The approach: Graph-based data consistency verification

Figure 1. Graph-based verification & validation of functional and 3D CAD electrical architectures

Thanks to Dessia’s AI-libraries, an AI-driven graph-based methodology can be used to bring determinism into data reconciliation. The key principle: both Excel/eCAD definitions and mCAD assemblies can be expressed as graphs, making them comparable in a systematic way.

1. Reference graph creation (from Excel/eCAD)

  • Functional definitions (wires, connectors, components) are parsed.
  • A reference graph is generated, where nodes represent elements and edges represent relationships.
  • This graph is stored as a baseline for comparison.

2. CAD graph extraction (from 3D CAD assemblies)

  • The physical electrical architecture is processed to extract connectors and harness structures.
  • A CAD graph is built to mirror the structure of the reference.
Figure 2. Extraction of graph structures from 3D CAD assemblies

3. Graph matching and verification

  • Deterministic algorithms compare the two graphs.
  • Discrepancies are identified in wire counts, merges/splits, and component mappings.
  • Results are traceable back to the exact data sources.

4. Reporting and visualization

  • Correspondence tables show alignments and mismatches.
  • Discrepancy reports highlight inconsistencies for review.
  • Graph visuals give engineers an intuitive view of differences.
  • Each output is linked to file versions and rules, ensuring full auditability.

A modular two-workflow system

To make the process efficient and scalable, the approach is divided into two workflows:

  • Workflow 1: Excel Architecture Analysis
    • Parse Excel/eCAD harness definitions.
    • Build and store the reference graph.
    • Generate extraction reports and 2D visuals.
  • Workflow 2: CAD Analysis & Graph Matching
    • Extract harness data from CAD assemblies.
    • Compare against the reference graph.
    • Generate CAD graph visuals and discrepancy reports.

This modular design ensures flexibility: Workflow 1 runs whenever functional data changes, while Workflow 2 runs with each CAD update. Together, they create a living digital thread between design intent and physical embodiment.

Beyond electrical architecture: An industry-wide need

Figure 3. Scattered engineering data sources reconciled through graph-based structuration to ensure consistency and reliability

This challenge of scattered , inconsistent data is not unique to one company or to electrical architecture. Across industries - from automotive to aerospace to heavy vehicles - functional definitions ( Excel, eCAD, requirements) and physical assemblies ( MCAD, BOM, system models) are often managed in silos. This separation inevitably creates data drift over time, making reconciliation a manual and error-prone effort.

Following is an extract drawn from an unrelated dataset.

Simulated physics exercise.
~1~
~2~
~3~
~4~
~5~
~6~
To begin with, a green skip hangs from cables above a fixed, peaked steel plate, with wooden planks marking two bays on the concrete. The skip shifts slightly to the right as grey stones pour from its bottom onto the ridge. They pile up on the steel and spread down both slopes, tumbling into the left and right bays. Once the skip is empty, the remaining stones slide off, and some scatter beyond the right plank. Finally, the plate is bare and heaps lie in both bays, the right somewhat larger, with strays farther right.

To address this, engineering teams need scalable ways to structure and reconcile fragmented data, ensuring that information remains coherent across tools and teams. By combining data structuration with AI-driven verification, organizations can achieve outcomes that every sector demands:

  • Consistency across the digital thread
  • Continuous compliance
  • Design efficiency through knowledge reuse
  • The ability to explore new designs and architectures with confidence

Conclusion

The challenge faced in this case is emblematic of a wider reality in engineering today : as systems grow in complexity, data is created and maintained in silos — Excel, eCAD, CAD, PLM — and the responsibility of keeping them consistent often falls on manual, error-prone effort. The cost is hidden but huge : wasted engineering hours, delayed programs, and quality risks that can surface far too late.

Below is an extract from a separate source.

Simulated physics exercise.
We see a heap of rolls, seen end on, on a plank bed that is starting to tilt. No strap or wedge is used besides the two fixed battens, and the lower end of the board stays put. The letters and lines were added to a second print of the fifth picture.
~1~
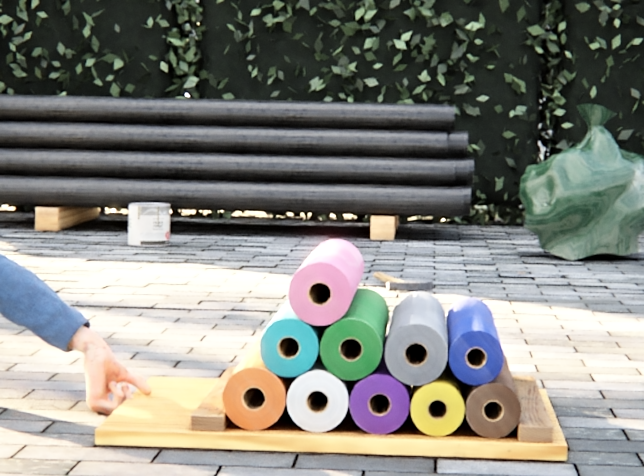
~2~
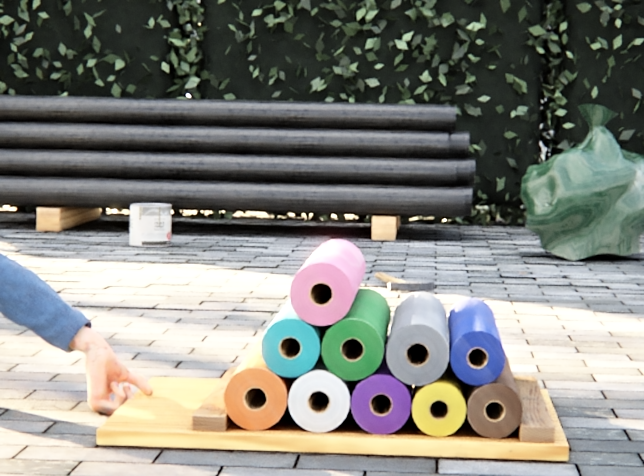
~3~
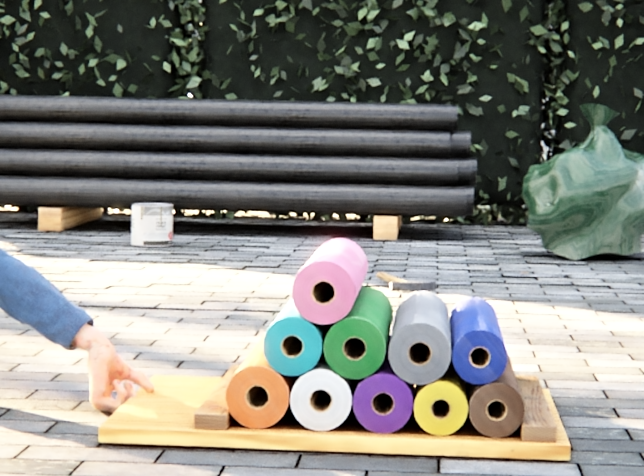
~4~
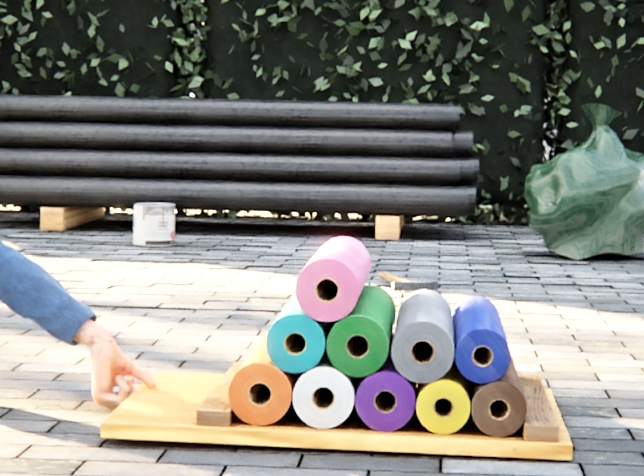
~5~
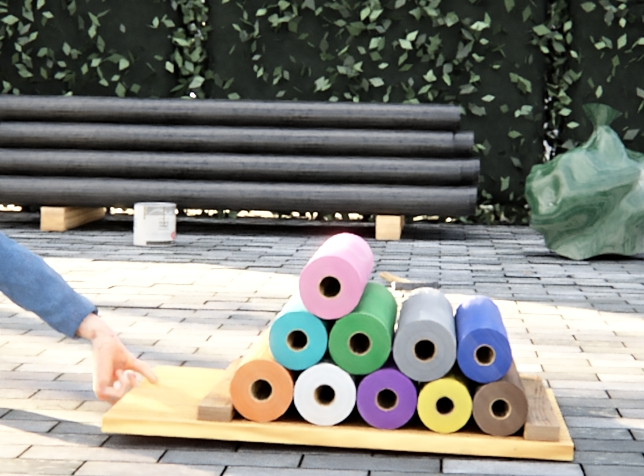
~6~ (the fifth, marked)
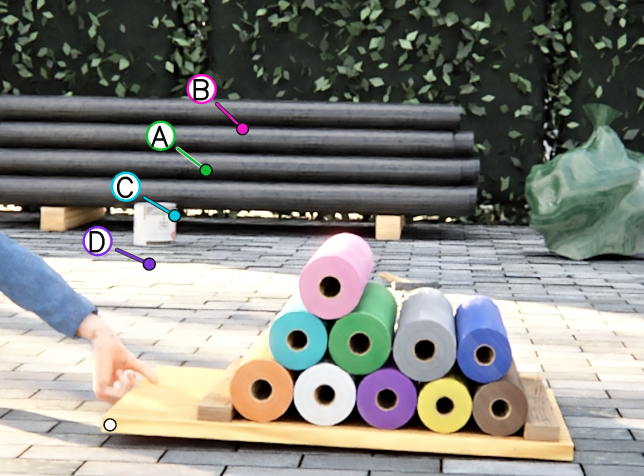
A hand slowly lifts the left end of a board stacked with colourful rolls.
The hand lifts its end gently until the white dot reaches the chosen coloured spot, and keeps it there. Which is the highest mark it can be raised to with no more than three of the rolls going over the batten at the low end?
Lift it to D and no more.
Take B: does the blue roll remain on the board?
No, with B.
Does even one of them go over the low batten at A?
Yes.
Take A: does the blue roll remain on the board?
No, with A.
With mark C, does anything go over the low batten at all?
Yes.
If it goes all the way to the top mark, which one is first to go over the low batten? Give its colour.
First is the blue one.
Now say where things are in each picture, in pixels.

By turning these data sources into comparable and automating the verification process, Dessia showed that consistency can be engineered, not just checked. Instead of being a late-stage control, data alignment becomes a continuous, auditable process embedded in every design iteration.

This shift matters beyond electrical harnesses. It represents a broader way forward for industry : using computational methods to bridge functional intent and physical realization, to catch errors where they start, and to free engineers to focus on innovation rather than reconciliation.

As engineering moves toward ever more digital, interconnected systems, approaches like this will be critical to ensuring that complexity remains manageable, trustworthy, and certifiable at scale.